The Ngô dynasty (Vietnamese: Nhà Ngô; Chữ Nôm: 茹吳), officially Tĩnh Hải quân (chữ Hán: 靜海軍), was a semi-independent Vietnamese dynasty from 939 to 968. The dynasty was founded by Ngô Quyền, who led the Vietnamese forces in the Battle of Bạch Đằng River against the Chinese Southern Han dynasty in 938.

Around 930, as Ngô Quyền rose to power, northern Vietnam was militarily occupied by the Southern Han and was treated as an autonomous province and vassal state of the Later Tang Dynasty, referred to as Tĩnh Hải quân.
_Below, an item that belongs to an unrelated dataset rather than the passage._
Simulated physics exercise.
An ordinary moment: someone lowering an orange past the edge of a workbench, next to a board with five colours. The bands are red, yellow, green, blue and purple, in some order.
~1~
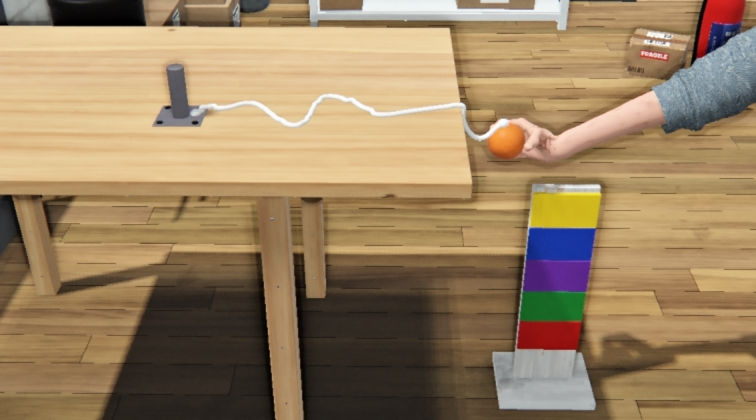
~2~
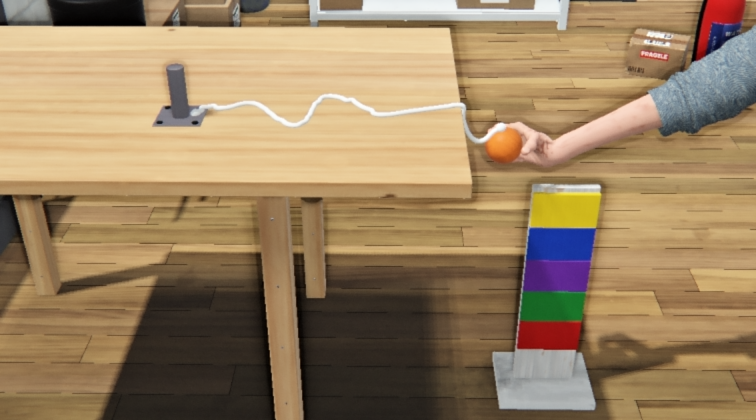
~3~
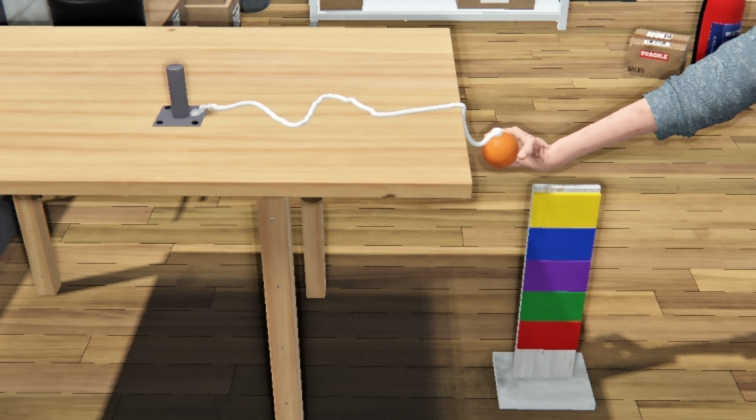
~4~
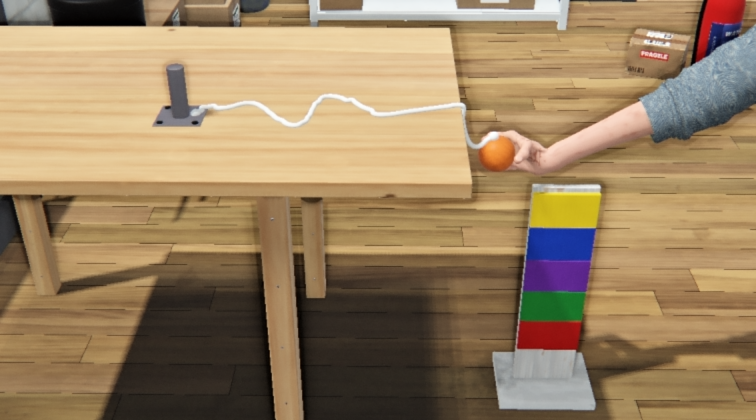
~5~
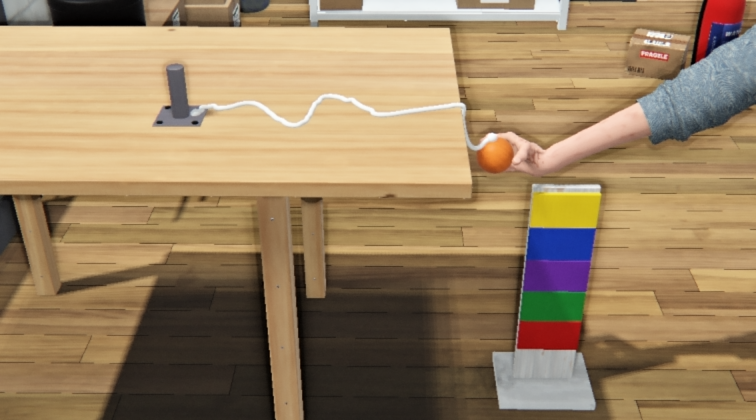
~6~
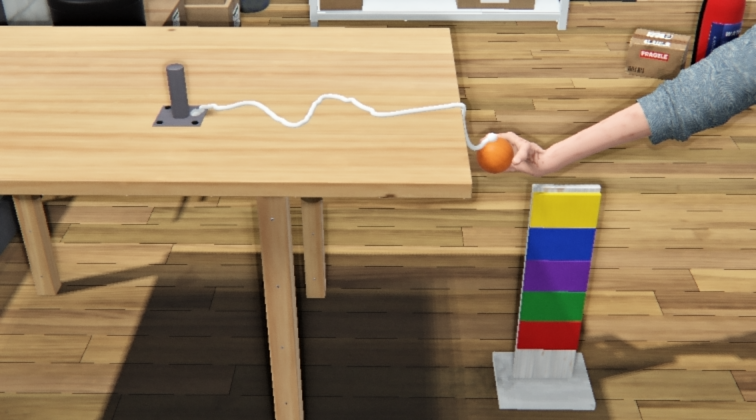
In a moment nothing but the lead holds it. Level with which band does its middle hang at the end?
Its centre hangs level with the purple band.
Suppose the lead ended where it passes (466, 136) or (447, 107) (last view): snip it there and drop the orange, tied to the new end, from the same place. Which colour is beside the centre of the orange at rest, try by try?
Taking them in turn: Blue; yellow.
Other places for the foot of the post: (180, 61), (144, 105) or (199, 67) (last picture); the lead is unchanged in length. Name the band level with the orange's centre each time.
Taking them in turn: Blue; blue; purple.
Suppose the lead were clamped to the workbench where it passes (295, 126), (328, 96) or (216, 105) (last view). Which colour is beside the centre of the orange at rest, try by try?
Taking them in turn: Blue; yellow; purple.
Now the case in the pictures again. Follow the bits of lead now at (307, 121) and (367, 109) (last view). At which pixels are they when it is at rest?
About (358, 110), and the other about (462, 122).
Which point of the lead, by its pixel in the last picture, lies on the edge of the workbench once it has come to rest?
Near (359, 105).
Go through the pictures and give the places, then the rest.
Orange (506, 141); yellow (565, 212); blue (561, 245); purple (557, 277); green (553, 307); red (549, 336), in the first frame.
Orange (504, 145); lead through (224, 108) (278, 119) (319, 102) (374, 114) (449, 107), in the second frame.
Orange (500, 150), in the third frame.
Orange (497, 154); lead through (224, 108) (278, 119) (319, 102) (374, 114) (449, 107), in the fourth frame.
Orange (495, 155), in the fifth frame.
Orange (495, 155); lead through (224, 108) (278, 119) (319, 102) (374, 114) (449, 107), in the sixth frame.
Early on, orange near (462, 263); level with blue.
Midway, orange near (448, 283); level with purple.
Finally, orange near (454, 285); level with purple. Its middle rests at the purple band.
Every year the Jiedushi of Tĩnh Hải quân had to pay tribute to its Chinese master in exchange for peace and political support. At the beginning of the 10th century, China was domestically plagued and weakened by civil war during what is known as the Five Dynasties and Ten Kingdoms period. The Chinese were preoccupied with these civil struggles and lost their grip on Tĩnh Hải quân periodically. Tĩnh Hải quân took advantage of this opportunity and proclaimed its independence and seceded from China. Under the rule of Lord Protector Dương Đình Nghệ, the Tĩnh Hải quân state initiated a full blown military campaign for independence.